O falecimento do humorista Millôr deixou o país mais triste. Minha principal lembrança dele como autor foi a "análise" que ele fez de um livro de Sarney. Vale a pena a leitura,  do Millôr obviamente, mas para aqueles que querem um resumo, o articulista Sérgio Augusto o fez no jornal de sábado:

"Não se pode confiar o destino de um povo, sobretudo neste momento especialmente difícil, a um homem que escreve isso [Brejal dos Guajás]", ponderou o humorista, acrescentando que em qualquer país civilizado Brejal seria motivo para impeachment. "Não tendo no cérebro os dois bits mínimos para orientá-lo na concordância entre sujeito e verbo, entre frase e frase, entre ideia e ideia, como exigir dele um programa de governo coerente pelo menos por 24 horas? [Sarney era presidente da república. Com "p" minúsculo]" Mais que uma indagação, uma presságio.

E teve início a implacável desconstrução, acompanhada com avidez e às gargalhadas pelos leitores do JB. Enredo inconsistente, tentativa poética lamentável, filosofia ridícula, personagens mais rasos que um pires, solecismos em penca, ideias que nunca se complementam e sempre se contradizem - não sobrou tijolo sobre tijolo na demolição executada por Millôr.

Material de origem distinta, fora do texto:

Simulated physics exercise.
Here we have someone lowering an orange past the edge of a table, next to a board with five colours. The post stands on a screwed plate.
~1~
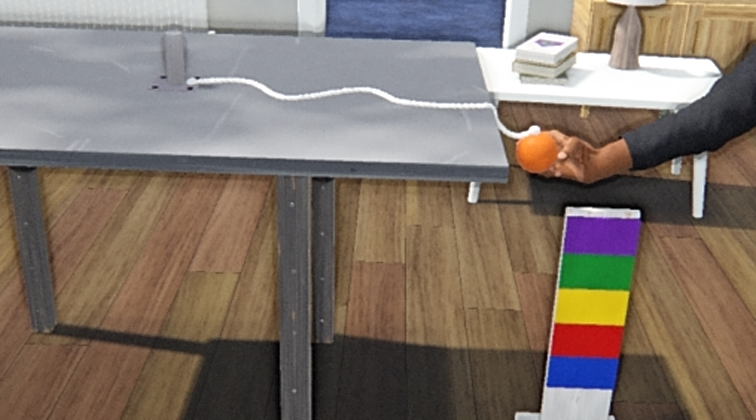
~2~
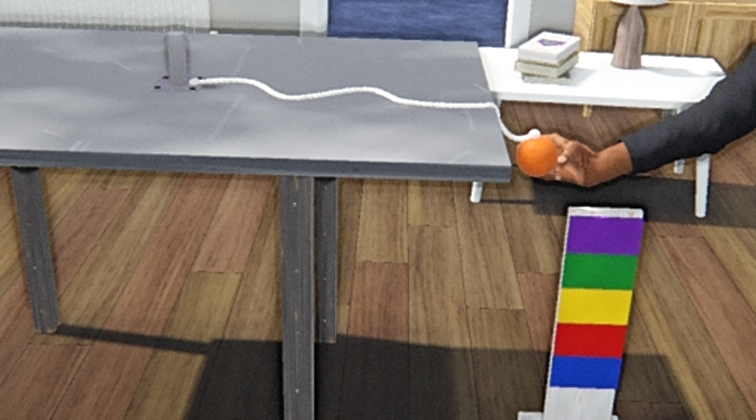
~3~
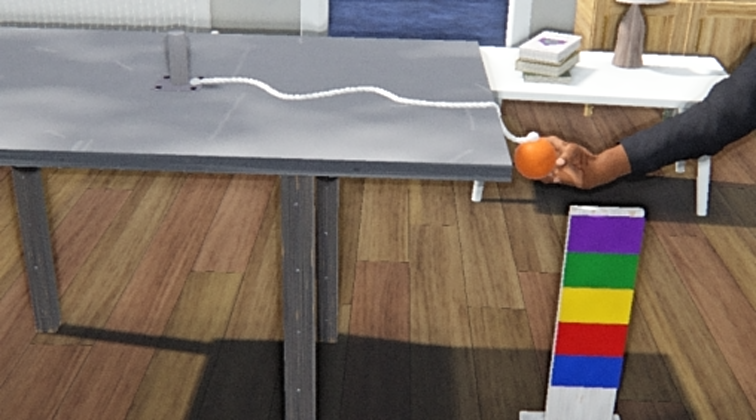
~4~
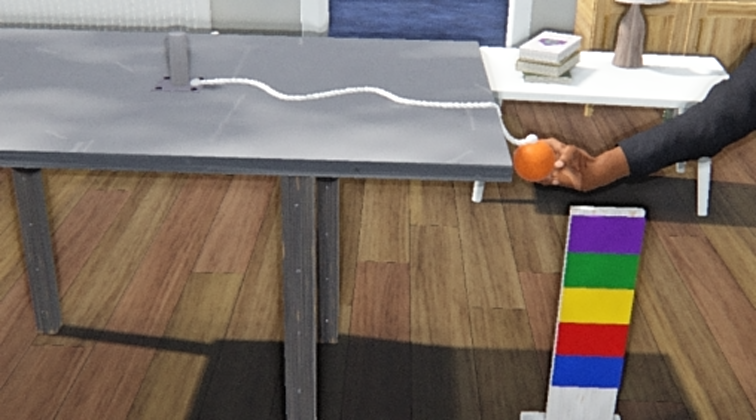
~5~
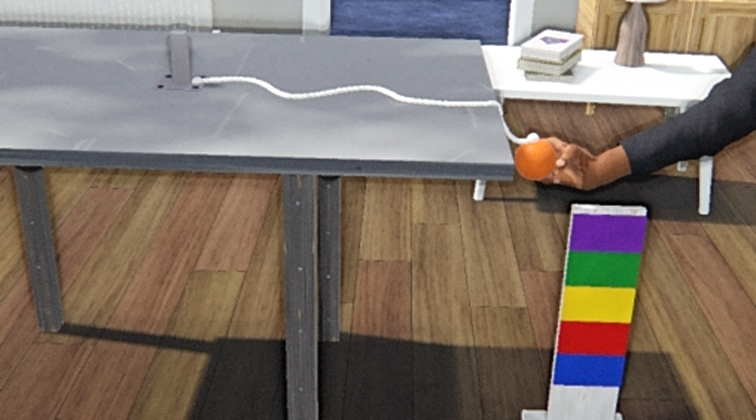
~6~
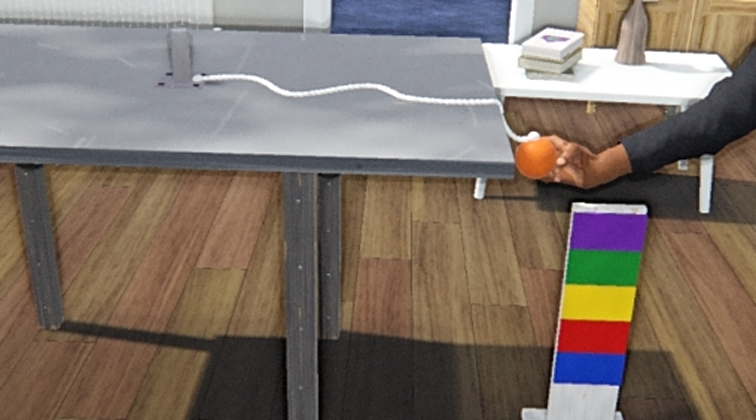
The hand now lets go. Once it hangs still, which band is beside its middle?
Its centre hangs level with the purple band.
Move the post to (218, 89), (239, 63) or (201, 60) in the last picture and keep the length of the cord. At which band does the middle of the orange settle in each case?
In that order: Green; green; purple.
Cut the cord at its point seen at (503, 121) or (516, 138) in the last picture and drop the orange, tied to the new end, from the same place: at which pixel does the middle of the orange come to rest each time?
About (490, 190) and (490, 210).
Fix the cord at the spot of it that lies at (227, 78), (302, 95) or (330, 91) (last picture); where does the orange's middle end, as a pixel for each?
In that order: (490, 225), (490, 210) and (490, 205).
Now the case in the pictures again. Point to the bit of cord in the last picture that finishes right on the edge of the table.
Near (447, 102).
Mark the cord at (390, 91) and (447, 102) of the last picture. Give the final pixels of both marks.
At (430, 94), then (496, 102).
A little later, orange near (526, 229); level with purple.
Next, orange near (466, 217); level with purple.
Later still, orange near (497, 227); level with purple.
When it is over, orange near (488, 226); level with purple. Its middle rests at the purple band.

A cidade, nos cafundós do Maranhão, onde se desenrola a ação, não tem escola, mas tem professores e alunos; não tem telégrafo mas transmite e recebe telegramas; não tem edifícios públicos, mas tem prefeitura, câmara de vereadores, juizado de casamento, dois cartórios, afora mercado, lojas, igreja da matriz. Em suas duas únicas ruas, de apenas 120 casas, moram 12.683 pessoas (ou 105 pessoas por casa, pelas contas do Millôr), protegidas por uma força pública de 12 policiais (relativamente ao Rio teria que ter meio milhão de policiais). O realismo fantástico custou, mas chegou ao Maranhão.

"Errado da primeira à última frase", segundo o Saint-Beuve do Méier, nem o título de Brejal dos Guajás fazia sentido. Sir Ney confundiu as tribos dos Guajás com a dos Guajajaras.

Na antepenúltima exegese, o pândego crítico permitiu-se o luxo de copidescar toda a primeira página do relato respeitando o estilo do autor, mudando léxico e sintaxe só quando fundamental. Dá para conferir tudo no Millôr Online, hospedado no UOL, ou, parcialmente, no verbete Brejal dos Guajás de A Bíblia do Caos, editado pela L&PM. Foi inspirado na magnum opus ficcional de sir Sarney (Os Maribondos de Fogo era de poesia) que Millôr nos legou uma de suas tiradas mais geniais: "É um desses livros que quando você larga não consegue mais pegar."